Hull, wschodnia Anglia. Jedziemy na spotkanie z jednym z najlepszych i najbardziej rozpoznawalnych polskich piłkarzy Kamilem Grosickim, który kilka miesięcy temu trafił do Premier League do Hull City.
Niełatwa rozłąka z rodziną
29-letni Kamil Grosicki mieszka w wynajmowanym domu w Hull. Teren jest spokojny, oddalony od miejskich zabudowań. - Cisza, spokój, to typowy angielski dom - opowiada reporterowi UWAGI! Kamil Grosicki. - Każdy piłkarz, jak gra za granicą, potrzebuje mieć komfort do życia po treningach, po meczach - tłumaczy.
Kamil Grosicki jest żonaty i ma 5-letnią córką Maję. Razem z żoną wspólnie wychowują jeszcze 13 letniego Marcela - syna Dominiki z poprzedniego związku. Para na co dzień nie mieszka razem - żona piłkarza została z dziećmi w Szczecinie. - Staram się być trochę tu, trochę tu. Jakoś to wszystko musimy połączyć - mówi Dominika Grosicka i dodaje, że ona i dzieci tęsknią za ojcem rodziny.
Miał być tancerzem
W Szczecinie mieszkają tez rodzice Kamila Grosickiego, którzy są jednymi z największych kibiców syna. Każdy moment kariery jest zapisywany w kronice. Na początku nic nie zapowiadało, że zostanie świetnym piłkarzem.
- Był bardzo ładnym chłopcem. Ja sobie wyobraziłam, że on będzie tańczył - mówi Magda Grosicka, matka Kamila i wspomina, że już w przedszkolu zapisała syna na tańce. - Miał dryg - opowiada. Razem z mężem pokazują zdjęcia z turniejów tanecznych. To jednak nie taniec, a piłka okazała się być prawdziwą pasją młodego Kamila. Rozbudził ją jego ojciec. - Ja, jak skończyłem grać w rezerwach Pogoni, chciałem, żeby został piłkarzem - mówi Paweł Grosicki.
- Kamil Wyraźnie powiedział, że on tańczy tylko dla mamy. Wiedziałam, że to jest bez sensu - wspomina Magda Grosicka.
Hazard niemal zniszczył mu życie
- Cena, jaką trzeba zapłacić za karierę, za prestiż, jest bardzo wysoka - nie ma jednak wątpliwości matka piłkarza.

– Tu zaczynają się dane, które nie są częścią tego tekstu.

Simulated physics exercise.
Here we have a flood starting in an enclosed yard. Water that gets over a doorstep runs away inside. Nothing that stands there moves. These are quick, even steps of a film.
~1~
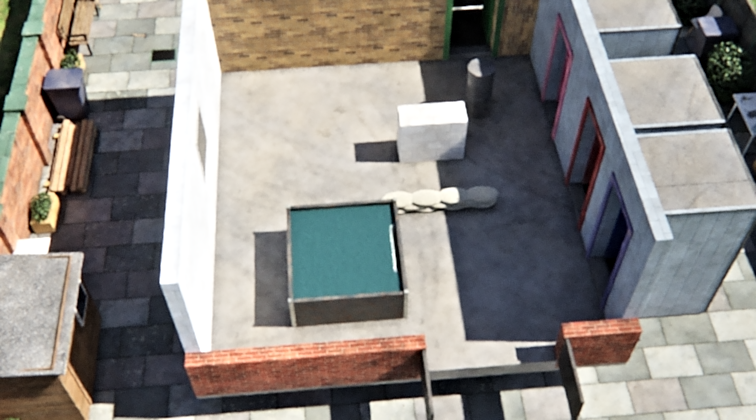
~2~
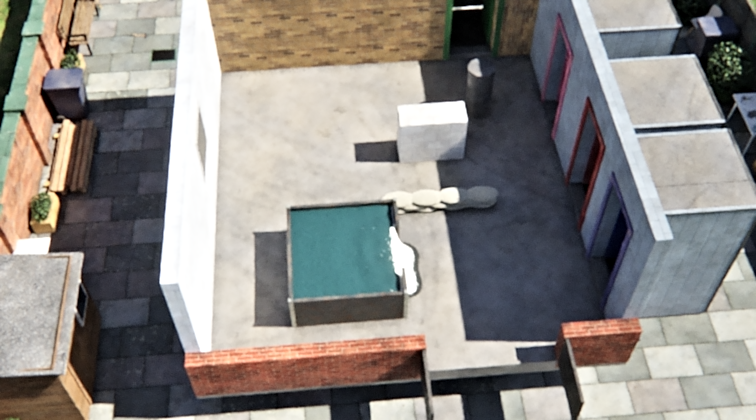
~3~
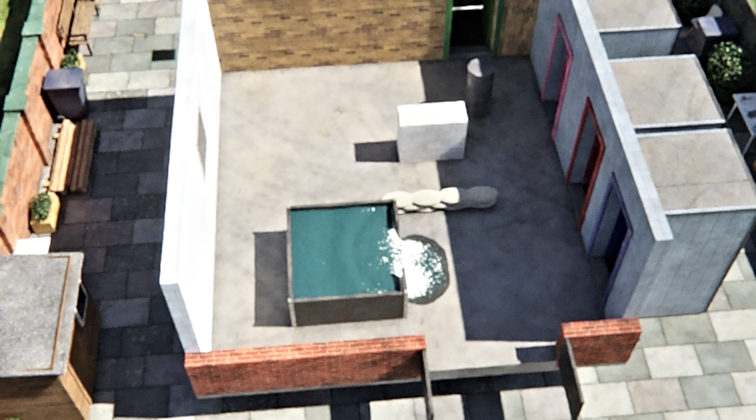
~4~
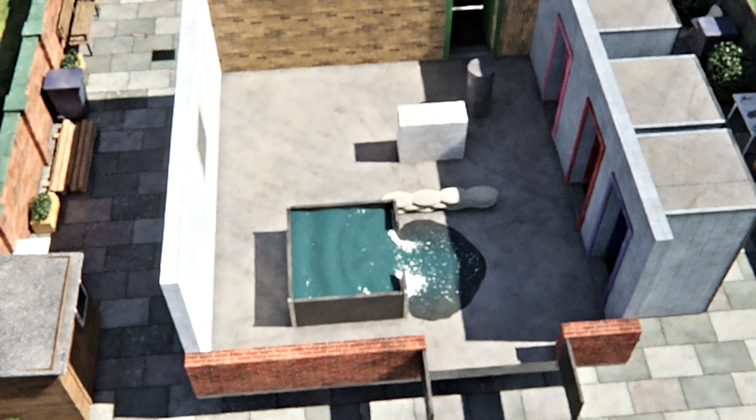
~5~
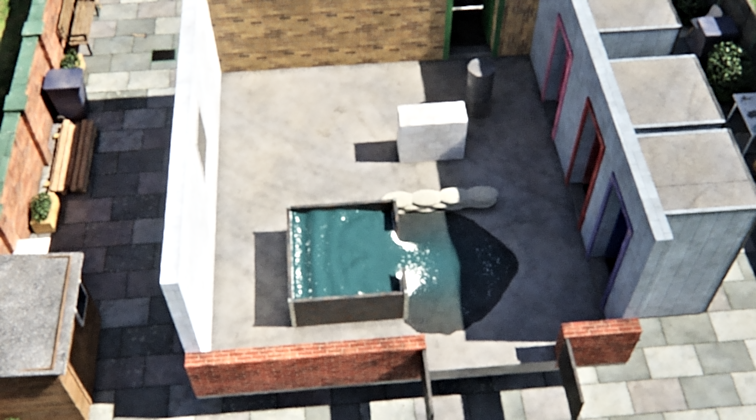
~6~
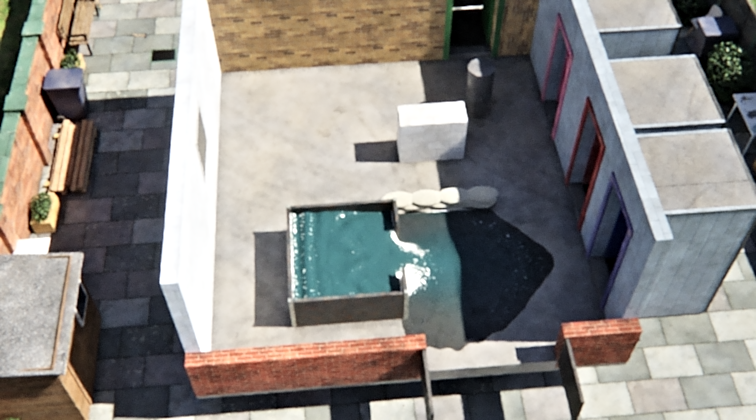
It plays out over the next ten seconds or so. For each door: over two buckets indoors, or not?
In the end: The blue door lets in a lot; the green door admits no more than that; the red door lets in a lot; the pink door admits no more than that.
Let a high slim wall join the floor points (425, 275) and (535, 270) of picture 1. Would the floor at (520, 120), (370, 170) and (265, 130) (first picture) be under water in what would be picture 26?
In that order: Under water, free of water, not flooded.
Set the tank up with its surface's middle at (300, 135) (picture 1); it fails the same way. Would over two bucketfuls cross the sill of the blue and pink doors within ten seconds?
My reading: Blue lets less in, pink goes over.
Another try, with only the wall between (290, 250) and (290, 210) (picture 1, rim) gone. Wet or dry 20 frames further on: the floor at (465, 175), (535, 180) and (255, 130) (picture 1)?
One after the other: No water, dry, under water.
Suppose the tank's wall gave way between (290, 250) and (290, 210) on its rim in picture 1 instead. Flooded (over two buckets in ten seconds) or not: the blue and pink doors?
My reading: Blue stays under, pink keeps below it.
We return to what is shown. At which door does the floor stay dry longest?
That is the one in green.
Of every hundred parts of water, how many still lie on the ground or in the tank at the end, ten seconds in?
Roughly 64 per cent.
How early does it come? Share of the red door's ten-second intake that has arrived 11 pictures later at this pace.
About 35 per cent.
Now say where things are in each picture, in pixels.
The first frame shows the water tank at (345, 251) is whole and still.
In the second frame, the front is at (412, 293), out from the gap at (398, 263).
In the third frame, the front is at (444, 285), out from the gap at (398, 264).
In the fourth frame, the front is at (481, 273), out from the gap at (398, 264).
In the fifth frame, water pours out at (398, 263) and has run to (512, 268).
In the sixth frame, water pours out at (398, 263) and has run to (546, 265).
A moment on, water covers 25 % of the floor; the blue door under two buckets in, the green door not reached, the red door under two buckets in, the pink door not reached.
Next, water covers 25 % of the floor; the blue door over two buckets in, the green door not reached, the red door over two buckets in, the pink door not reached.
Then, water covers 35 % of the floor; the blue door far over two buckets in, the green door not reached, the red door far over two buckets in, the pink door wet at the sill, nothing in.
Later, water covers 40 % of the floor; the blue door far over two buckets in, the green door wet at the sill, nothing in, the red door far over two buckets in, the pink door wet at the sill, nothing in.
In the end, water covers 60 % of the floor; the blue door far over two buckets in, the green door wet at the sill, nothing in, the red door far over two buckets in, the pink door wet at the sill, nothing in.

10 lat temu Kariera Grosickiego zawisła na włosku. Grając wówczas w Legii Warszawa, zawodnik zaczął mieć poważny problem z hazardem.

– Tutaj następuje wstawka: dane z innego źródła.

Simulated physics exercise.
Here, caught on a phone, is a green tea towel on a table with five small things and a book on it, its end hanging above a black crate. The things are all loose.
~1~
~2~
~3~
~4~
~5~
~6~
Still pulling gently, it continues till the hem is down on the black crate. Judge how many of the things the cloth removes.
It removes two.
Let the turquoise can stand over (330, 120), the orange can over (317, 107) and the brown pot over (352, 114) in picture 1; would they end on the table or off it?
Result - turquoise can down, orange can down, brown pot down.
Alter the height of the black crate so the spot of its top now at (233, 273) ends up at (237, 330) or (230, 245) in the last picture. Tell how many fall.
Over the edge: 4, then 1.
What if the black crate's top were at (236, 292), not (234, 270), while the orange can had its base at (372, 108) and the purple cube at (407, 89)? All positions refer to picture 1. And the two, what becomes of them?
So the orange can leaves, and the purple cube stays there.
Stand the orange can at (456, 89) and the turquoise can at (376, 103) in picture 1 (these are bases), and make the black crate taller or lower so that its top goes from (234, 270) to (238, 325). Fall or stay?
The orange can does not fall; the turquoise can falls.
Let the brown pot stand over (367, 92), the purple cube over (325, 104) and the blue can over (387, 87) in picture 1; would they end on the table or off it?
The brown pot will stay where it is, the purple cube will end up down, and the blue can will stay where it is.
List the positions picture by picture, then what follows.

- Większa adrenalina, człowiek chciał mieć duże pieniądze - wspomina epizod z graniem Kamil Grosicki. Jak mówi, żeby spłacić długi, rodzice sprzedać musieli mieszkanie. - Odwdzięczyłem się rodzicom i kupiłem jeden dom, później mieszkanie, więc jesteśmy na zero - mówi.
- Kamil potrafił wynieść z tego lekcję, spokorniał, wie, co jest dobre. Uważam, że jest wielkim - podsumowuje Magda Grosicka.
Kamil przerwał grę w piłkę i rozpoczął leczenie w ośrodku uzależnień. Po prawie roku wrócił do piłki. W 2011 wziął ślub z Dominiką, rok później urodziła się Maja. - Priorytetem dla Kamila jest rodzina - nie ma wątpliwości matka piłkarza.
Dusza drużyny
Kamil Grosicki ma za sobą 50 występów w reprezentacji Polski. Jest barwną postacią w drużynie narodowej.
- Kamil jest taką duszą tej drużyny - mówi Tomasz Iwan, dyrektor reprezentacji Polski w piłce nożnej. - Co najważniejsze, Kamil ma duży dystans do siebie. Potrafi sam z siebie żartować, śmiać się - dodaje.
To Kamil Grosicki rozpoczął fetę w szatni po meczu dającym awans na Euro 2016 we Francji. Razem z kolegami zaśpiewali wtedy "Przez twe oczy zielone" zespołu Akcent. - A kto nie lubi się przy tej muzyce bawić? Tam się cała drużyna bawiła, prezydent kraju też tupał nogą - wspomina piłkarz.
A gdy pokazujemy Kamilowi Grosickiemu życzenia, jakie specjalnie nagrał dla niego lider grupy Akcent Zenek Martyniuk, odpowiada: - Też go pozdrawiam serdecznie, oczywiście czekam na to, co obiecał - że jak tylko będę chciał, to przyjedzie do mnie zagrać koncert jakiś - mówi z uśmiechem.